Note: It is irrelevant whether or not you have adequate point-of-sale equipment.
 
 
Method
5.   (1) The simplified accounting method is as follows:
(a) For each financial year, select a continuous four-week sample period during 1 June to 31 July, and select another continuous four-week sample period during 1 December to 31 January. For each sample period, record the amounts and the GST status of your trading stock purchases.
 Note: Two new calculations of the GST-free percentage must be done (about    every six months) to calculate the amount of GST-free trading stock for the tax period(s) in each financial year.
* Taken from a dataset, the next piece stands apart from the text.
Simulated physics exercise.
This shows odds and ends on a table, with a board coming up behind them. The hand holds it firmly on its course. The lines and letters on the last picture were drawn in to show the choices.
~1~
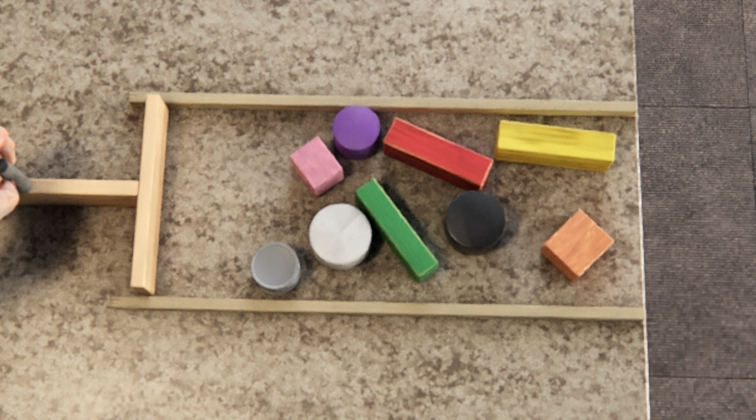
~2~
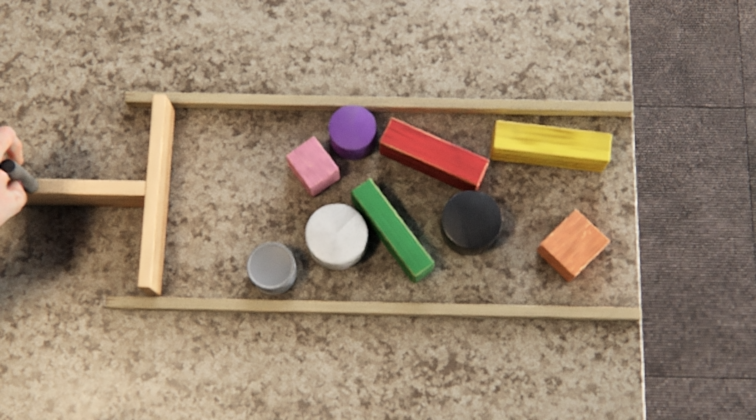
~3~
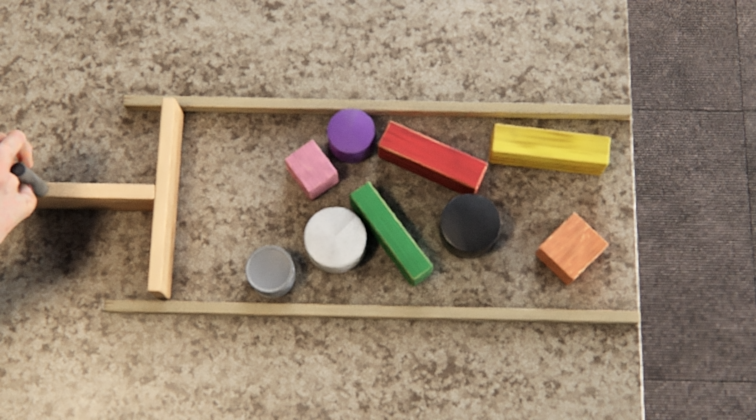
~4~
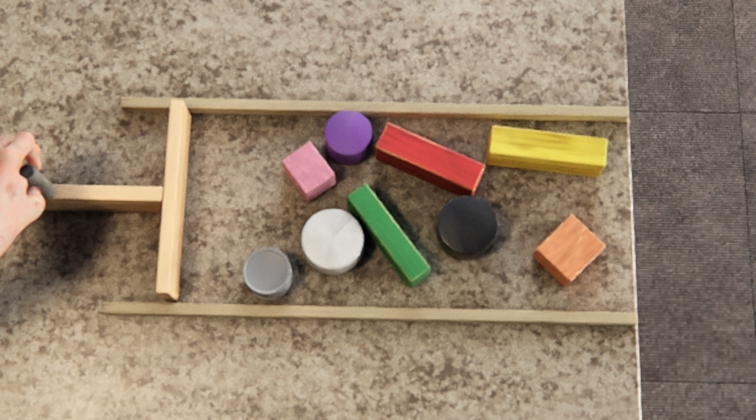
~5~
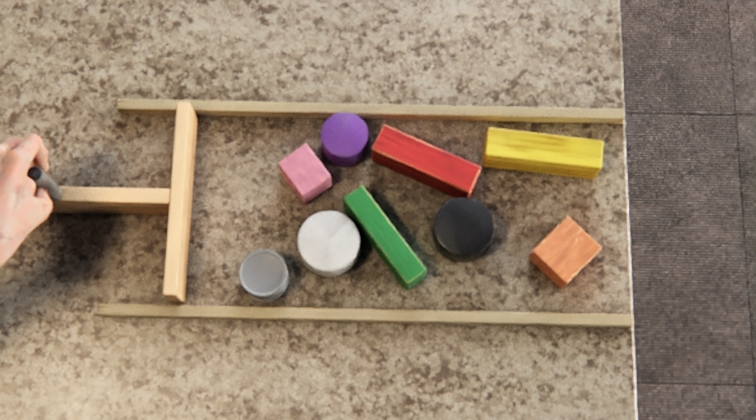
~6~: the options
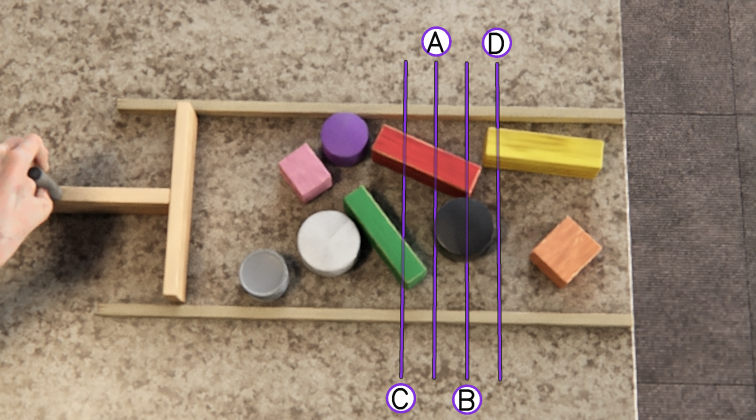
On a speckled tabletop, a hand slides a wooden board slightly right toward scattered colourful blocks.
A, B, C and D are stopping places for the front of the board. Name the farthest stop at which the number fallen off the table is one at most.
Stop at D.
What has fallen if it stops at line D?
The orange block goes over.
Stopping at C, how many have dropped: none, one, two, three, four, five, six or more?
By then, none.
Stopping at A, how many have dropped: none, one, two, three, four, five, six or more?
In all, none.
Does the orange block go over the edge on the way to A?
No.
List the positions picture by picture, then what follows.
Board (145, 188); black tin (474, 223); green stick (396, 231), in the first picture.
Board (152, 188); pink block (313, 167), in the second picture.
Board (161, 192); grey tin (271, 272), in the third picture.
Board (170, 194); orange block (568, 250), in the fourth picture.
Board (177, 196); yellow stick (542, 154); black tin (463, 230); green stick (385, 238), in the fifth picture.
On the copy, A at (435, 214); B at (467, 215); C at (404, 213); D at (499, 215).
On D. First, board (292, 198); grey tin (321, 284); purple tin (350, 138).
Then, board (409, 201); orange block (579, 259); yellow stick (545, 148).
Finally, board (497, 203); orange block over the edge; black tin (622, 234); one fallen.
By contrast, A is within the limit but short; B is within the limit but short; C is within the limit but short.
(b) For an existing business which starts to use this simplified accounting method where the start date is not from 1 June to 31 July or from 1 December to 31 January, the first sample period can be either:
 
(i) a four-week period in the tax period in which you start to use
    the SAM, or
 
                  (ii) a four-week period during either 1 June to 31 July or 1
          December to 31 January, whichever has just elapsed.
(c) If you start your business part way through the financial year, your first sample period must be in the first two months of trading.
       Note: “first two months of trading” means the first two months where you started selling food to your customers.
(2) (a)   Calculate the amount of trading stock that you purchase during each four-week sample period using one of the following methods:
(i) If you account on a cash basis, the amount is the total consideration you provide during the four-week sample period for trading stock purchases.  
(ii) If you do not account on a cash basis, the amount is the total price of trading stock for which the earlier of the following occurs during the four-week sample period:
·        you provide any of the consideration; or
·        an invoice was issued for the acquisition.
(b)  From the amount of trading stock that you calculated at 5(2)(a), determine the amount which relates to GST-free acquisitions.  
(c)  Divide the total at 5(2)(b) by the total at 5(2)(a) and express the result as a percentage. This is the percentage of your GST-free trading stock that you purchased for the sample period.
(d)  Calculate the amount of trading stock that you purchased during a tax period by using one of the following methods:
(i) If you account on a cash basis, the amount is the total consideration you provide during the tax period for trading stock purchases.  
(ii) If you do not account on a cash basis, the amount is the total price of any trading stock for which the earlier of the following occurs during the tax period:
·        you provide any of the consideration; or
·        an invoice was issued for the acquisition.
(e)  The amount of GST-free trading stock for each tax period is calculated as follows:
(i) GST-free trading stock purchases for tax periods in July to December is calculated by multiplying the percentage of GST-free trading stock from the sample period during 1 June to 31 July (of the same calendar year) to the amount of trading stock you purchased in each tax period;
(ii) GST-free trading stock purchases for tax periods in January to June is calculated by multiplying the percentage of GST-free trading stock from the sample period during 1 December to 31 January (of the same financial year) to the amount of trading stock you purchased in each tax period;
(iii) If your tax period is a financial year then the amount of GST-free trading stock from:
(1) July to December is calculated by multiplying the percentage of GST-free trading stock from the sample period 1 June to 31 July (of the same calendar year) to the amount of trading stock you purchase from July to December;
(2) January to June is calculated by multiplying the percentage of GST-free trading stock from the sample period 1 December to 31 January (of the same financial year) to the amount of trading stock you purchase from January to June.
(f)       For each tax period, subtract 5(2)(e) from 5(2)(d).
 
(g)    Multiply 5(2)(f) by 1/11th. This is your input tax credit entitlement for the acquisitions mentioned in paragraph 5(2)(d). Your net amount for the tax period is otherwise worked out in accordance with Division 17 of the GST Act.
(3)  If:
·        a creditable acquisition has been included in paragraph                          5(2)(d) for a tax period; and
·        your GST return for a subsequent tax period (where you are not using the method specified in this determination) includes an input tax credit for an acquisition covered by paragraph 5(2)(d) for an earlier tax period;
then your net amount for that earlier tax period is increased by the amount of that credit.
(4)  It is not a requirement that a tax invoice be held for an acquisition for it to be included in the calculation of your input tax credit entitlement for your trading stock purchases for a tax period whilst using the method specified in this determination.